For its next trick, the unquenchable, super-ambitious Google is gonna try taking over the US government.
On Tuesday, after the first federal CIO Vivek Kundra unveiled Apps.gov, a thinly populated, GSA-managed, almost completely salesforce.com- and Google-dominated web store where federal agencies are supposed to go to get GSA-sanctioned cloud applications and "coming soon" infrastructure services as well as free software like YouTube, Facebook and MySpace, Google said that by next year it would have a government-specific version of Google Apps that meet security requirements and complies with the Federal Information security Management Act (FISMA) and such.
It's also working on a government cloud, set for debut in 2010, that promises to keep the data inside the United States of America operated by people with security clearances.
Then there's Google for the Public Sector, the company's own shop for tools and advice on exploiting Google Earth, Google Maps and YouTube.
The company is currently working on FISMA certification for Google Apps and is reportedly close; its government data centers will be next. The validation could really rev its engines.
According to a blog by Amazon CTO Werner Vogels, GSA CIO Casey Coleman figures 45% of federal computing could go to the cloud, which means that Amazon and Microsoft and IBM, at least, which didn't seem to make the Apps.gov cut, are gonna want a piece of this action.
You can count on it there are going to be cloud wars over Washington.
Google's widgetry will be targeted at all levels of government: federal, state and local so they'll have to try to standardize on stuff like background checks.
So far Google doesn't have any takers, though it's supposed to be talking to government folk, and pricing is still up in the air, or at least hasn't been discussed publicly, and issues like privacy and security haven't really been completely worked out.

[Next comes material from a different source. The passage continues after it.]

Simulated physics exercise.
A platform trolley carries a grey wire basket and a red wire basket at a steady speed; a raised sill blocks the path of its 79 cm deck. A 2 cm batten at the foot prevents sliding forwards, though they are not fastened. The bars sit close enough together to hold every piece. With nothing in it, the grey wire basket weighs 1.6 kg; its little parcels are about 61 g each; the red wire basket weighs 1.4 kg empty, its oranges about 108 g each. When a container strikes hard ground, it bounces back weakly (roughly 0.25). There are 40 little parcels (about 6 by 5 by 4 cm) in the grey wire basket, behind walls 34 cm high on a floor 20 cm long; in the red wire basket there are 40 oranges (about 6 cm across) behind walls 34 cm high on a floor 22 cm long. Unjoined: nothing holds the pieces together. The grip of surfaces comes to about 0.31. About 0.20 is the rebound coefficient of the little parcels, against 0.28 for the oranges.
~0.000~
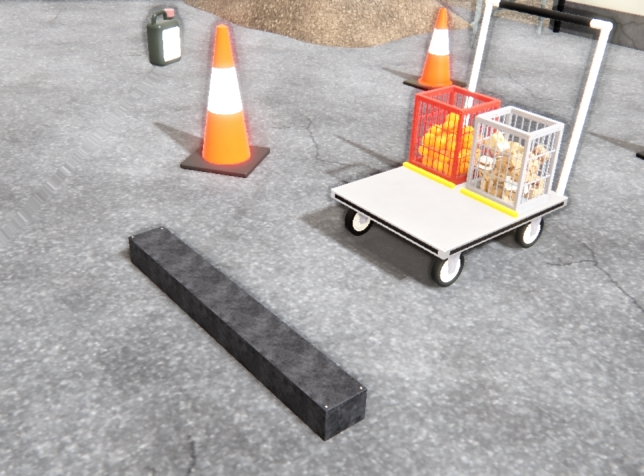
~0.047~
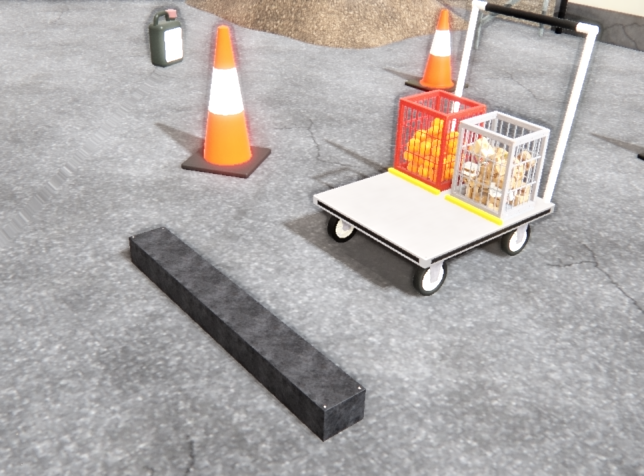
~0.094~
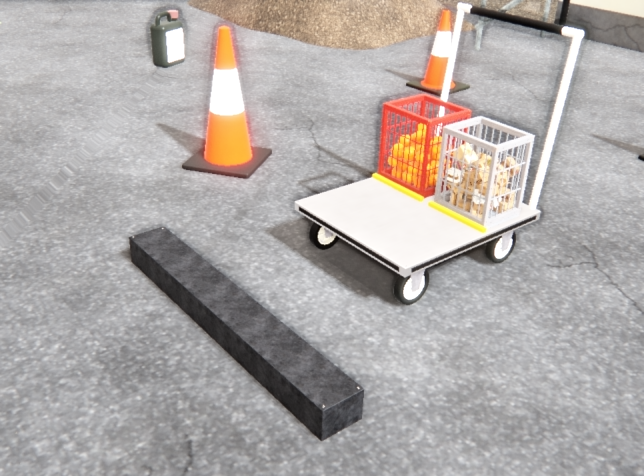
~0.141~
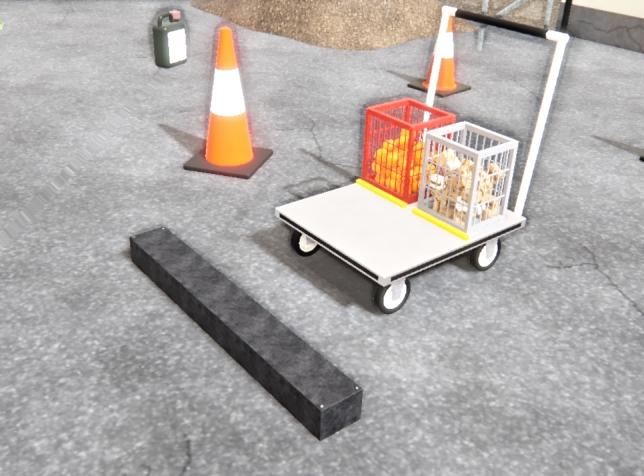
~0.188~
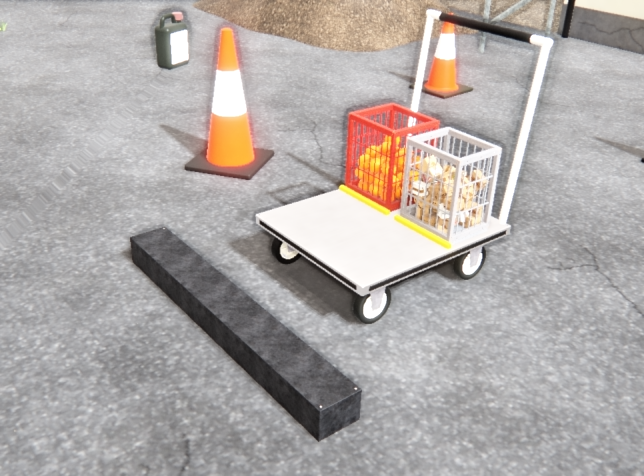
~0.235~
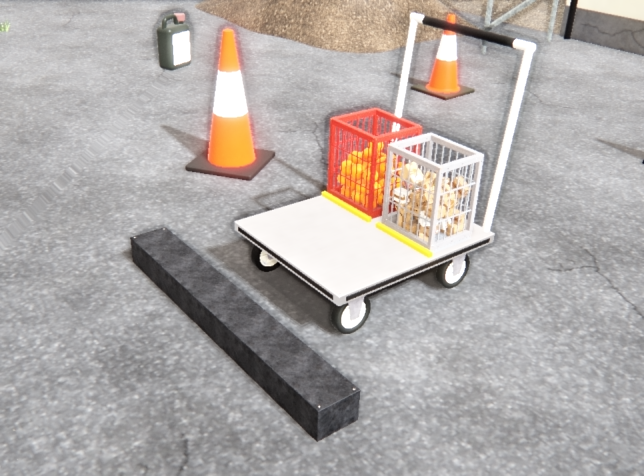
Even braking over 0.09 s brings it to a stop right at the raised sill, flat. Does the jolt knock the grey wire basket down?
My guess is it goes down.
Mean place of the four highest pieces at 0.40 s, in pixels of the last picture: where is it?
Their centre sits close to pixel (365, 180).
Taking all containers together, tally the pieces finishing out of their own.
It comes to some 8 pieces.
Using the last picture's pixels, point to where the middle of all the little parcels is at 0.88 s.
Centre approx. (334, 249).
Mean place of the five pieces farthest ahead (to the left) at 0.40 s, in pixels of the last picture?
I'd put them at about (363, 203).
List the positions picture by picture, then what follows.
In the first picture (each is followed by its nearest rim corner in this view; the camera moves round a little), grey wire basket, (531, 134); red wire basket, (464, 110); 69 cm short of the stop; none out.
In the second picture, grey wire basket, (515, 140); red wire basket, (448, 115); 59 cm short of the stop.
In the third picture, grey wire basket, (498, 146); red wire basket, (431, 120); 49 cm short of the stop.
In the fourth picture, grey wire basket, (480, 152); red wire basket, (414, 126); 39 cm short of the stop.
In the fifth picture, grey wire basket, (461, 159); red wire basket, (396, 131); 29 cm short of the stop.
In the sixth picture, grey wire basket, (442, 166); red wire basket, (377, 137); 19 cm short of the stop; none out.
After 0.28 s, the jolt starts.
After 0.40 s, the grey wire basket leans 19° with 0 of 40 out and the red wire basket leans 13° with 0 of 40 out.
After 0.58 s, the grey wire basket leans 62° with 0 of 40 out and the red wire basket leans 19° with 0 of 40 out.
After 0.88 s, the grey wire basket is down with 2 of 40 out and the red wire basket is upright with 0 of 40 out.
Outcome (at 1.32 s), the grey wire basket is down with 7 of 40 out and the red wire basket is upright with 0 of 40 out. Greatest lean of the grey wire basket, 95°.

However, the cloud-bewitched Obama administration has mandated that agencies adopt certain cloud services by 2011 in an effort to save money. According to Kundra, "We spend over $77 billion on information technology. We serve over 300 million customers across the country with our 10,000 systems. But what we've been doing is building data center after data center and frankly it has driven the costs across the board and has led to a doubling of energy consumption."
The cloud, as opposed to the current fashion of agencies having their own systems, in some cases many systems, is supposed to make government procurement more efficient and cheaper. It's unclear what agencies that already have software-as-a-service system are supposed to do.
The White House is supposed to seek funding for pilot cloud projects in next year's budget that define what existing workloads can be offloaded and what new services can be built on the cloud. The programs are expected to see lightweight applications rolled out to users.